As stated recently in the always on-point twitter account @picard tips:
The second possibility is that leaders don’t have a strategy to begin with. They say yes to every idea because there are no guide rails to constrain them or their team. ‘Any idea is a good idea’ soon becomes a portfolio of misaligned opportunities that quickly derail the focus of an innovation framework. Worse still by blowing all available investment dollars on poorly thought out ideas, there is no budget available for ideas that do display traction, and certainly a very low possibility any of the random ideas will deliver bottom-line returns.
Let’s take this one step further - How often are corporate startup teams saying no to continuing their own opportunity?
I was coaching a growth board inside a large corporation this week where a team that had been working on an opportunity for several months emerged from their discovery process clear that there was no there there. They recognized that their vision of a new business opportunity in the battery testing space simply wasn't differentiated enough from the business's own portfolio or the competition, they hadn't found a high margin path to manufacturing the envisioned solution and when they had offered prototypes to customers they found lukewarm reactions. In other words, they hadn't found anything close to product-market fit.

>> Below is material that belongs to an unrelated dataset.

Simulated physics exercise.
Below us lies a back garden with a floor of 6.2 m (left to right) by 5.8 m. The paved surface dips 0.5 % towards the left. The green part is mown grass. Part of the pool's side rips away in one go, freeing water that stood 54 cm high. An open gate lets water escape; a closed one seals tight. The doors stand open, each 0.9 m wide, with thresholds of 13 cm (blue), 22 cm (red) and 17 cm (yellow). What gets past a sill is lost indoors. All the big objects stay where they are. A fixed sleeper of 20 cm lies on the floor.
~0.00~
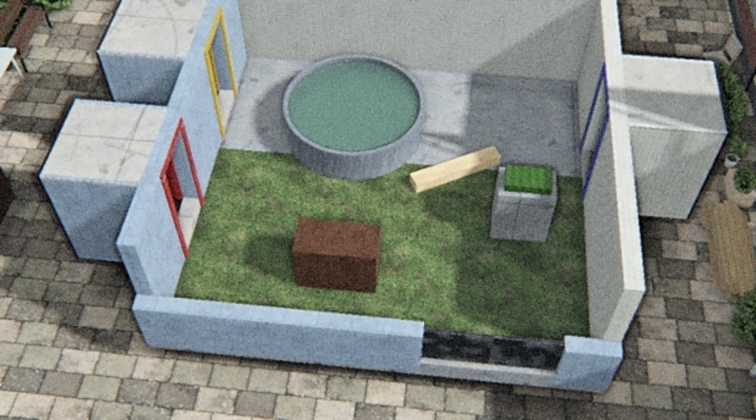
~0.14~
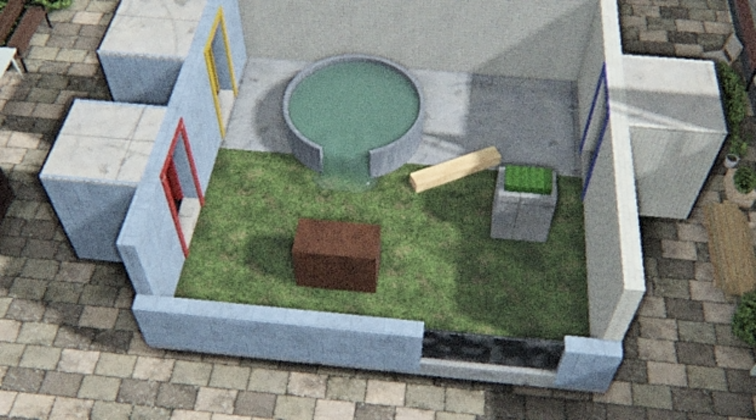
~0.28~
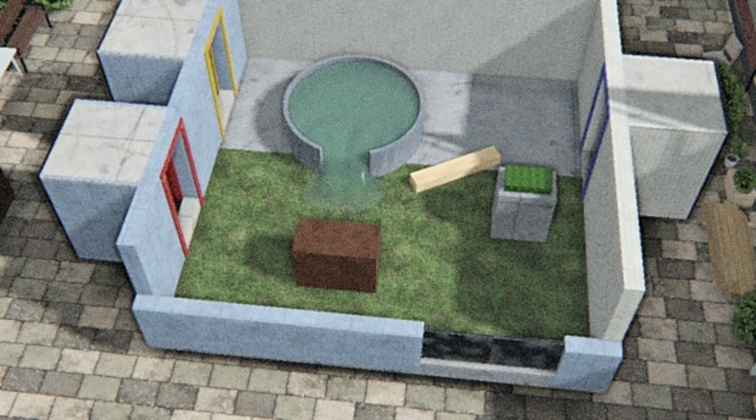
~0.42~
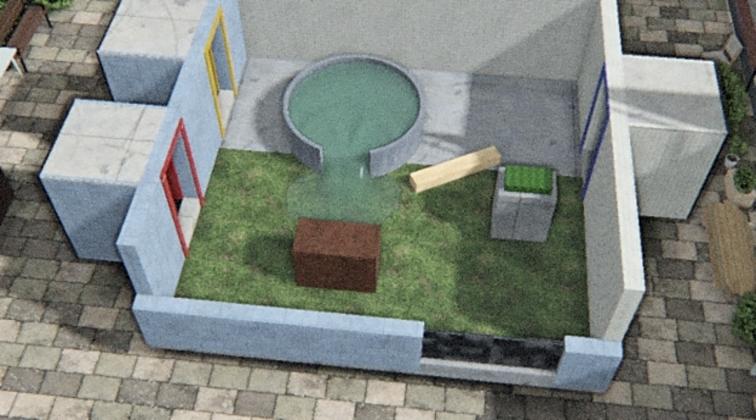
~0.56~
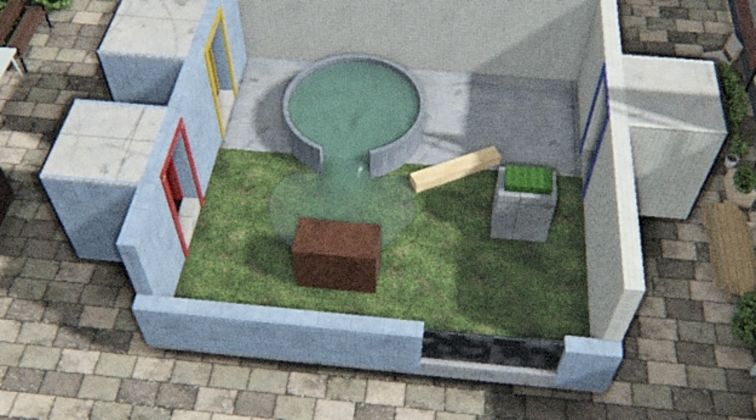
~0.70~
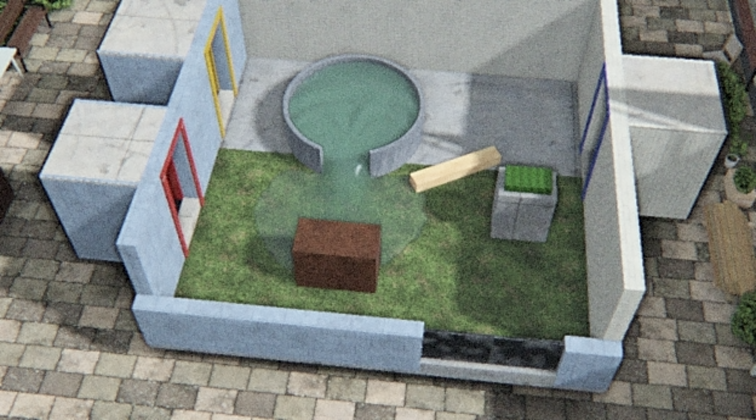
Water poured out through a gap that opened in the front of the round pool, then spread in a widening puddle over the grass and around the reddish-brown block in the walled garden.
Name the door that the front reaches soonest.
First comes the red one.
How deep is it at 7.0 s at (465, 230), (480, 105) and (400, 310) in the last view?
In that order: 6, 0 and 7 cm.
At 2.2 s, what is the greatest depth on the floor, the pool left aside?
Up to some 26 cm.
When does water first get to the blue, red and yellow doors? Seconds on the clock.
Blue 6.5 s, red 2.2 s, yellow 4.5 s.
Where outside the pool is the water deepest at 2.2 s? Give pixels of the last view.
Near (327, 255).
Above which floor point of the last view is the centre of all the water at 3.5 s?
Around (344, 184).
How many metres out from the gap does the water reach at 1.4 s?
Some 2.8 m out.
After 1.4 s water covers 20 % of the floor and is deepest (28 cm) near (341, 247); blue door not reached, red door not reached, yellow door not reached.
After 2.2 s water covers 35 % of the floor and is deepest (26 cm) near (327, 255); blue door not reached, red door reached at 2.2 s, yellow door not reached.
After 3.5 s water covers 50 % of the floor and is deepest (18 cm) near (329, 246); blue door not reached, red door reached at 2.2 s, yellow door not reached.
After 7.0 s water covers 75 % of the floor and is deepest (11 cm) near (166, 323); blue door reached at 6.6 s, red door reached at 2.2 s, yellow door reached at 4.5 s.
After 12.0 s water covers 95 % of the floor and is deepest (8 cm) near (227, 329); blue door reached at 6.6 s, red door reached at 2.2 s, yellow door reached at 4.5 s.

For me this is peak innovation culture. If a team can emerge from a period of discovery, from having invested substantial time and their own career capital into exploring an opportunity only to fail to uncover traction and still have the courage to tell leadership that they should not continue, its a powerful moment. The team are flipping the narrative. Instead of focusing on how much money was spent to date on the exploration and being uncomfortable writing off the expense, they are saying, look at all the money we just saved the company by pulling the plug now rather than continuing to throw good money after bad.
That is something to celebrate and reward and it tells us a few things.
First it is a clear signal that the culture has made it acceptable to fail. It says the team is not only unafraid to declare failure and take the sunk cost in their stride, but they have the confidence to know that their next adventure will not be an exit from the company, it will be a chance to leverage those learnings on a better opportunity inside the same organization.
Second, it says that leadership has communicated their strategy clearly to their product teams. By making it clear what good looks like, the leadership team is communicating a message that startup teams can use to powerful effect. But it takes a confident leadership with a clear strategy to do it.
Measuring the capacity to say no at leadership and product levels is a powerful indicator of cultural change.